*Edited by Patrick Brown
Court strikes Plaintiff’s Statement of Claim alleging bad faith and punitive damages by her insurer in the administration of her statutory accident benefits. The License Appeal Tribunal has exclusive jurisdiction at first instance.
Date Heard: March 5, 2018 | Full Decision [PDF]
On this Rule 21 motion brought by the Defendant, Justice Ramsay was asked to decide if a claimant receiving statutory accident benefits could still sue his or her insurer for extra-contractual damages in court.
The Plaintiff, a fifteen year old girl, restricted her claim against Economical for bad faith, negligent/fraudulent misrepresentation, negligent/fraudulent infliction of mental distress, and claimed aggravated, punitive, and exemplary damages for the handling of her claim.
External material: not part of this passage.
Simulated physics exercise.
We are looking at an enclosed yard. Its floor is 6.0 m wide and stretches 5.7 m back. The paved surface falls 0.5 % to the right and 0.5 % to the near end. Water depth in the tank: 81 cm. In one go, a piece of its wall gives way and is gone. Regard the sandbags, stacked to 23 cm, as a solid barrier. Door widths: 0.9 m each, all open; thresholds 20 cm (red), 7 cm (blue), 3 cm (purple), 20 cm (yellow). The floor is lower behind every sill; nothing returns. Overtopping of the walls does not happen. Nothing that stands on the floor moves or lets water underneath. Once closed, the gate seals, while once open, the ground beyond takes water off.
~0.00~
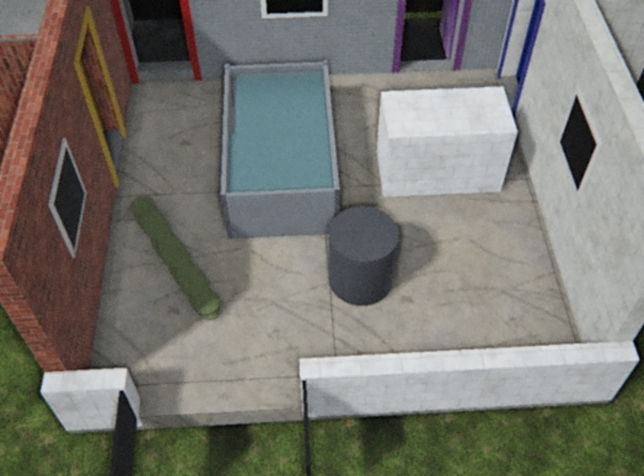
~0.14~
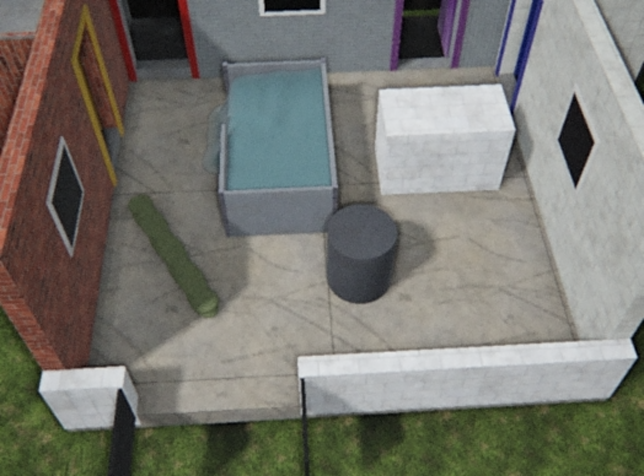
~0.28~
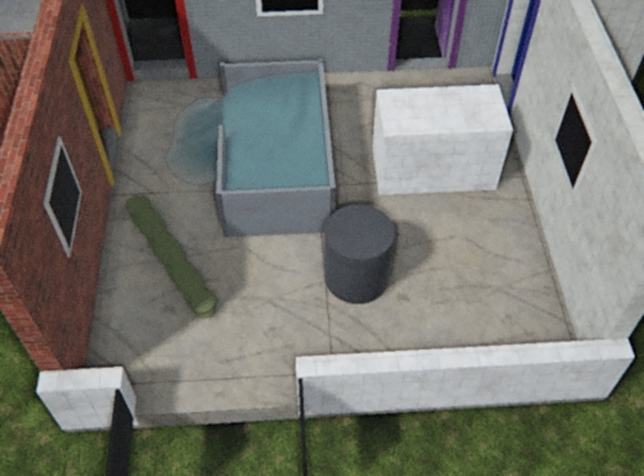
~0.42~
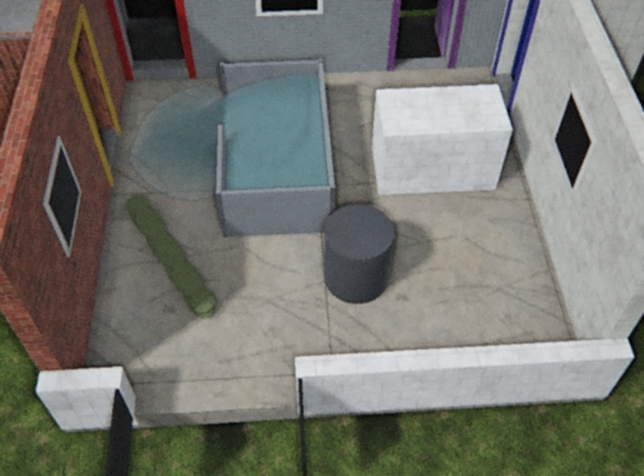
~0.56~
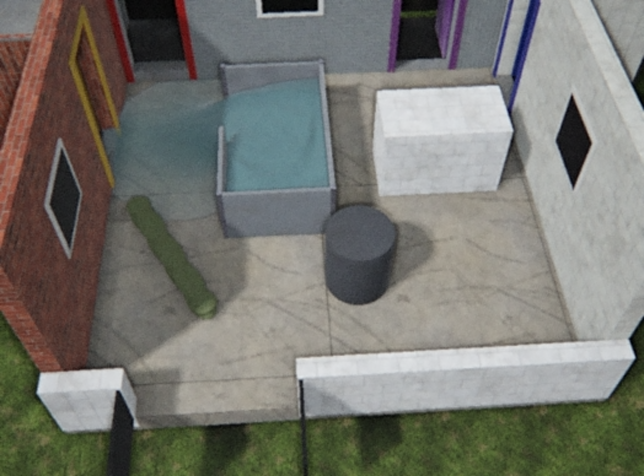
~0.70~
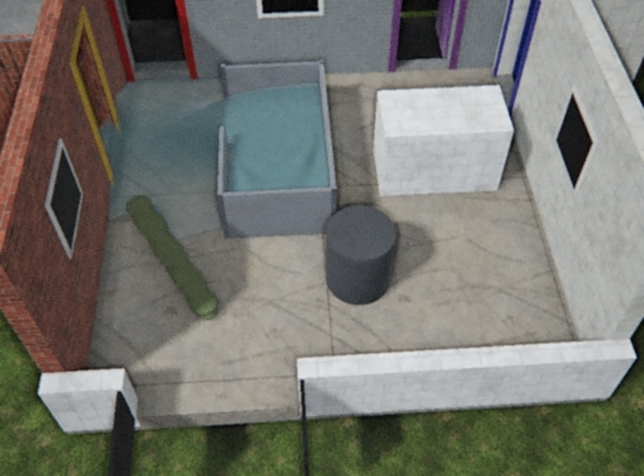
Water sits still in a gray rectangular tank inside a walled yard, then pours through a gap in the tank's left side. It fans out across the paved floor toward the brick wall, spreading past the yellow-framed doorway's foot and back toward the red-framed door, while the green barrier, dark cylinder and white block stay put.
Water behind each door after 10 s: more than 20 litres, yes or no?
Red door: Yes; blue door: Yes; purple door: No; yellow door: Yes.
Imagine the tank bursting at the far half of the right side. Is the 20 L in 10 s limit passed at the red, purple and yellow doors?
Red falls short; purple exceeds; yellow falls short.
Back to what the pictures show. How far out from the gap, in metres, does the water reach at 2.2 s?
I'd say around 4.6 m from the gap.
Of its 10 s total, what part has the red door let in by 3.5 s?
By that time, around 95 per cent.
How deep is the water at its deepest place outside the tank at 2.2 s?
Depth: Approx. 40 cm.
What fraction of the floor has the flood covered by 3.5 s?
45 %.
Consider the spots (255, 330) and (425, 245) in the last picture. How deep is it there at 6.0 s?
About 2 cm and 0 cm.
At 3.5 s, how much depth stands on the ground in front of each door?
Depths in cm: Red 26, blue 0, purple 4, yellow 26.
After 1.4 s water covers 20 % of the floor and is deepest (58 cm) near (128, 84); red door 45 cm at the sill, 26 L in, blue door not reached, purple door not reached, yellow door 44 cm at the sill, 103 L in.
After 2.2 s water covers 35 % of the floor and is deepest (40 cm) near (127, 92); red door 38 cm at the sill, 133 L in, blue door not reached, purple door not reached, yellow door 37 cm at the sill, 202 L in.
After 3.5 s water covers 45 % of the floor and is deepest (30 cm) near (137, 201); red door 26 cm at the sill, 209 L in, blue door not reached, purple door 4 cm at the sill, 0 L in, yellow door 26 cm at the sill, 274 L in.
After 6.0 s water covers 70 % of the floor and is deepest (18 cm) near (125, 107); red door 17 cm at the sill, 220 L in, blue door 14 cm at the sill, 44 L in, purple door 4 cm at the sill, 6 L in, yellow door 15 cm at the sill, 284 L in.
After 10.0 s water covers 90 % of the floor and is deepest (11 cm) near (493, 377); red door 7 cm at the sill, 220 L in, blue door 9 cm at the sill, 92 L in, purple door 4 cm at the sill, 9 L in, yellow door 7 cm at the sill, 284 L in.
There was no claim for a denied or terminated benefit. She had suffered a traumatic brain injury, GCS score of 6, skull fractures, brain bleed, fractures of the ribs, clavicle, scapula, and pelvis, lacerated spleen, lacerated kidney, and a pulmonary contusion. The plaintiff argued the legislation may prevent her from suing for accident benefits, but it does not bar her independent claims for bad faith in the administration of accident benefits.
The Defendant took the position the Plaintiff’s claims were barred by s. 280 of the Insurance Act, which in part provides:
280 (1) This section applies with respect to the resolution of disputes in respect of an insured person’s entitlement to statutory accident benefits or in respect of the amount of statutory accident benefits to which an insured person is entitled.
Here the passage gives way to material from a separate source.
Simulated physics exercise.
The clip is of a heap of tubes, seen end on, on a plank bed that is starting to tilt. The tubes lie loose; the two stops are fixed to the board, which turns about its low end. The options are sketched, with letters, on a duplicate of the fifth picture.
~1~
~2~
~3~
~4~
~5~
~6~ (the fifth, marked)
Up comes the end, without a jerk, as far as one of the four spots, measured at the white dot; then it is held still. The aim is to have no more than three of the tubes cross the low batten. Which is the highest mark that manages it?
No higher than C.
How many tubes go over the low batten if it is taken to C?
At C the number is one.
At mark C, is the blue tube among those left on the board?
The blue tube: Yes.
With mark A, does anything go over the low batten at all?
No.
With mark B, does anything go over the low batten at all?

(2) The insured person or the insurer may apply to the Licence Appeal Tribunal to resolve a dispute described in subsection (1).
(3) No person may bring a proceeding in any court with respect to a dispute described in subsection (1), other than an appeal from a decision of the Licence Appeal Tribunal or an application for judicial review.
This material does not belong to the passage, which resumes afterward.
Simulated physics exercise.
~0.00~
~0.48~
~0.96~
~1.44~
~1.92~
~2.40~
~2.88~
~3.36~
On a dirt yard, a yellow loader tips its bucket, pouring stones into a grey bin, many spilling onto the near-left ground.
The question before Justice Ramsay was whether a dispute “in the respect of an insured person’s entitlement to statutory accident benefits or in respect of the amount of the statutory accident benefits to which an insured person is entitled” includes a claim for administration of accident benefits fraudulently, negligently or in bad faith. Justice Ramsay agreed with the court in Nowegijick v. The Queen et al. that the phrase “in respect of” is probably the widest of any expression intended to convey some connection between two related subject-matters. He also noted the specific intention behind enacting the Fighting Fraud and Reducing Insurance Rates Act was to provide a cost efficient and fair mechanism for resolving disputes by giving the LAT exclusive jurisdiction.
Justice Ramsay concluded that “there is no reason to doubt that the legislature, in enacting the present s. 280 of the Insurance Act, intended to deprive a claimant of resort to the court at first instance whenever the claim is based on denial of accident benefits, no matter how the denial is characterized in legal terms.” Accordingly, the statement of claim was struck without leave to amend.